Under the Agreement, the initial registered capital of Luzhou Jiabao shall be RMB 45.0 million, and Shandong Bio-chem shall invest RMB 31.5 million (70%) and Jiabao shall invest RMB 13.5 million (30%) in the registered capital of Luzhou Jiabao. Shandong Bio-chem will contribute its share of the capital in cash while Jiabao will contribute its share of the capital in the form of its existing business and assets and cash. Luzhou Jiabao shall be a subsidiary of the Company.
The Agreement is subject to certain conditions precedent, including Jiabao obtaining written consents from the relevant parties for the transfer of the relevant assets and liabilities from Jiabao to Luzhou Jiabao.
The relative figures computed on the bases set out in Rule 1006 of the SGX-ST Listing Manual in relation to the investment in the joint venture are as follows:-
|
Net asset value of assets to be disposed of, compared with the Group’s net asset value |
Not applicable |
|
Net profits attributable to the assets acquired, compared with the Group’s net profits |
Not applicable |
|
Aggregate value of consideration given, compared with the Company’s market capitalisation (as at 30 September 2008) |
12.86% |
|
Number of equity securities issued by the Company as consideration for the acquisition, compared with the number of equity securities previously in issue |
Not applicable |
The investment in the joint venture is thus a discloseable transaction under Rule 1010 of the SGX-ST Listing Manual.
Assuming that the investment had been effected on 31 December 2007, it would not have any effect on the net tangible assets per share of the Company as at 31 December 2007. Assuming that the investment had been effected on 1 January 2007, the effect on the earnings per share of the Company for the financial year ended 31 December 2007 could not be determined as the investment is to be made in a newly incorporated subsidiary.

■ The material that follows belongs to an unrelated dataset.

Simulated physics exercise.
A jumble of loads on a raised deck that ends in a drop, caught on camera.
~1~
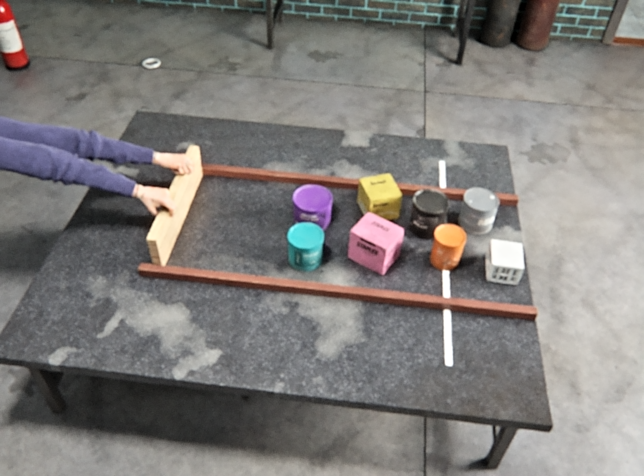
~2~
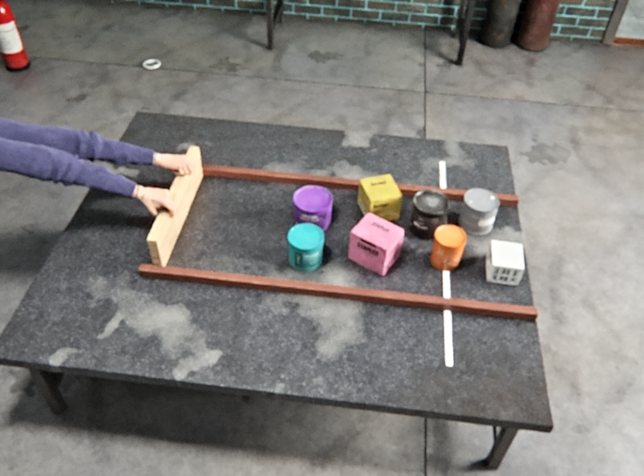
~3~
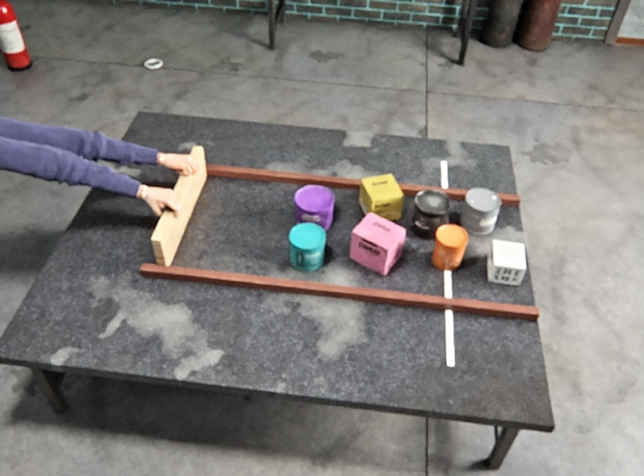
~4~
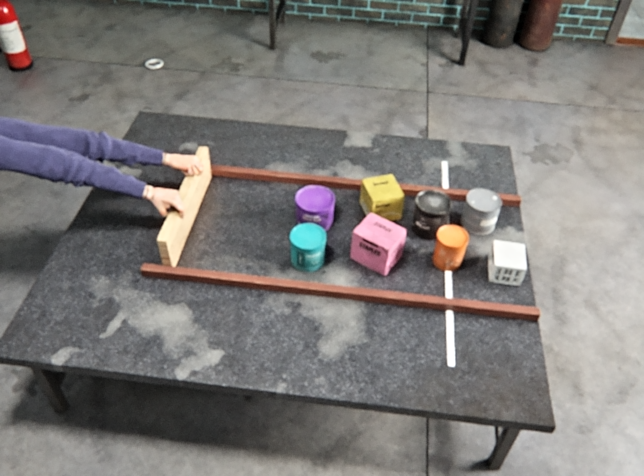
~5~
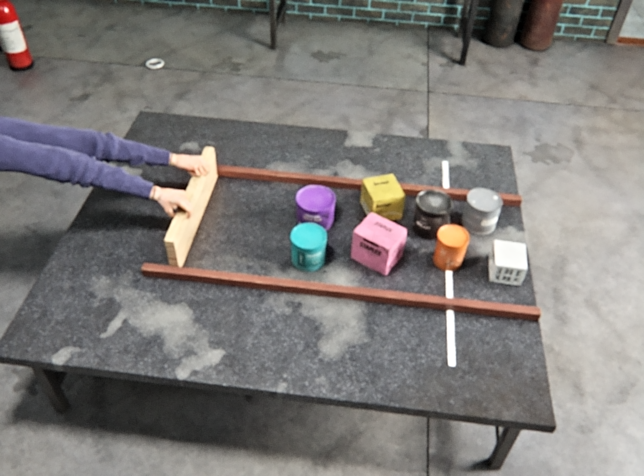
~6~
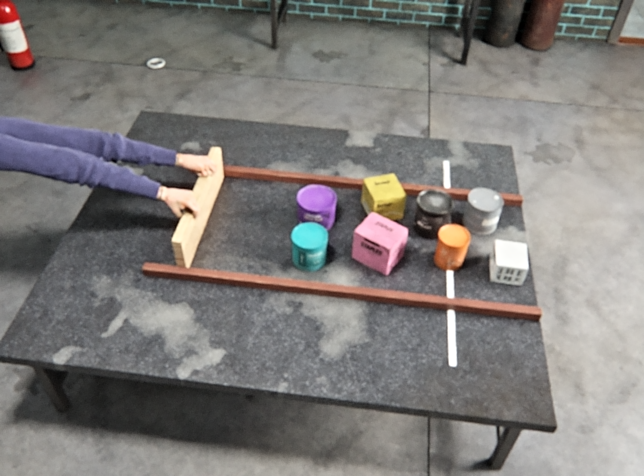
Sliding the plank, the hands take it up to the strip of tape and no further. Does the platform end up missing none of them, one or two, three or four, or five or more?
The tally of falls will come to a mere one or two.
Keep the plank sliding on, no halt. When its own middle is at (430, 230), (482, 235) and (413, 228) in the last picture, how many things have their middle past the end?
Respectively, 1, 4 and 0.
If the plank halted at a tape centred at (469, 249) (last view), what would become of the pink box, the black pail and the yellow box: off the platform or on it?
The pink box remains in place; as for the black pail, it remains in place; and the yellow box remains in place.
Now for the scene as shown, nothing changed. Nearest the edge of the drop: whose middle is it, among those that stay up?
Answer: The orange pail.
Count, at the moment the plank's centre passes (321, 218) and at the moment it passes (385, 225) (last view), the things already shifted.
By then 2, and 6.
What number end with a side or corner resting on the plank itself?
In contact: 3.
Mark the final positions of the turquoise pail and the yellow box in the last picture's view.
Final spots - turquoise pail (470, 266), yellow box (467, 200).
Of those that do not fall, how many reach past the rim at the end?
The count is 1.
Early on, none off yet; white crate at rest near (508, 263); grey canister at rest near (482, 211); orange pail at rest near (451, 248).
A while later, none off yet; white crate travelled a little near (520, 265); grey canister travelled a little near (492, 210); orange pail travelled about its own width near (491, 255).
Finally, the number that fall off is one or two; lost, grey canister and white crate.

The investment in Luzhou Jiabao shall be funded internally and is not expected to have any material impact on the earnings per share and the net tangible assets per share of the Company for the financial year ending 31 December 2008.
The board of directors of Luzhou Jiabao shall comprise five directors. Shandong Bio-chem and Jiabao shall nominate and appoint three directors and two directors to the board of directors of Luzhou Jiabao, respectively.

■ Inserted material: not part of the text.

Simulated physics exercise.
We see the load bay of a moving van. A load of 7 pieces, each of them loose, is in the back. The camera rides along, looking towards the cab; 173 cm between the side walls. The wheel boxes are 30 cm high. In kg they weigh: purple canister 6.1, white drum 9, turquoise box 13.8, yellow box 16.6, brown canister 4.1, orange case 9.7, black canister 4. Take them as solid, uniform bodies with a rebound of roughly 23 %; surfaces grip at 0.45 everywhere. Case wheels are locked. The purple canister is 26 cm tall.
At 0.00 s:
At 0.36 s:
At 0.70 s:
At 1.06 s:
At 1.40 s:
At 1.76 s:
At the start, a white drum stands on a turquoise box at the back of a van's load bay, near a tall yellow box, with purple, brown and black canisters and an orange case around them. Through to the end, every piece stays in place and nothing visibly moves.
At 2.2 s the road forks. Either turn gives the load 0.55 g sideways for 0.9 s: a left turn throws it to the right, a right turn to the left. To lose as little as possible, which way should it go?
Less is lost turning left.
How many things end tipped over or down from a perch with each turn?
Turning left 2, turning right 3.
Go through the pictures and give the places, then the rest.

Luzhou Jiabao shall be principally engaged in the production and sale of maltose, fructose, and corn starch, rice starch and related products. Luzhou Jiabao will be located in Wuhan, Hubei Province and
will be part of the Group’s strategy to strengthen its geographical reach to the southern region of the PRC.
None of the Directors or controlling shareholders of the Company has any interest, direct or indirect, in the investment, save through their shareholdings in the Company.
A copy of the Agreement is available for inspection during normal business hours at the Company’s registered office for a period of three months from the date hereof.